Infatti la disposizione di cui all’art 9, d.m. 2 aprile 1968 n. 1444, pur riferendosi (comma 1 n. 2) alla realizzazione di "nuovi edifici", è applicabile anche agli interventi di sopraelevazione e dunque anche alle ristrutturazioni, quando comportano un incremento dell’altezza del fabbricato.

4) Pertanto la fondatezza del motivo è sufficiente per accogliere il ricorso e annullare la delibera del C.C. 18/2008 di approvazione del piano di recupero.

Gli ulteriori motivi possono essere assorbiti.

L’annullamento del piano di recupero comporta altresì la caducazione del nulla osta paesistico impugnato con i motivi aggiunti, stante il rapporto immediato, diretto e necessario con il piano di recupero.

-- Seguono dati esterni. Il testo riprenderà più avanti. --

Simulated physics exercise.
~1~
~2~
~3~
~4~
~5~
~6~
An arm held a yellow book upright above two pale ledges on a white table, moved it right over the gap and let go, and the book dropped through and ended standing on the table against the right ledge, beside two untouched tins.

Le spese seguono la soccombenza e sono liquidate nel dispositivo.

P.Q.M.

Il Tribunale Amministrativo Regionale per la Lombardia (Sezione Seconda), definitivamente pronunciando sul ricorso, come in epigrafe proposto, lo accoglie e per l’effetto annulla la delibera del C.C. 18/2008 di approvazione del piano di recupero.

Condanna il Comune di Carate Urio al pagamento delle spese di lite, quantificate in Euro 2.000,00 (duemila/00), oltre oneri di legge, da liquidarsi a favore di parte ricorrente, in parti uguali

Ordina che la presente sentenza sia eseguita dall’autorità amministrativa.

Testo non ufficiale. La sola stampa del bollettino ufficiale ha carattere legale.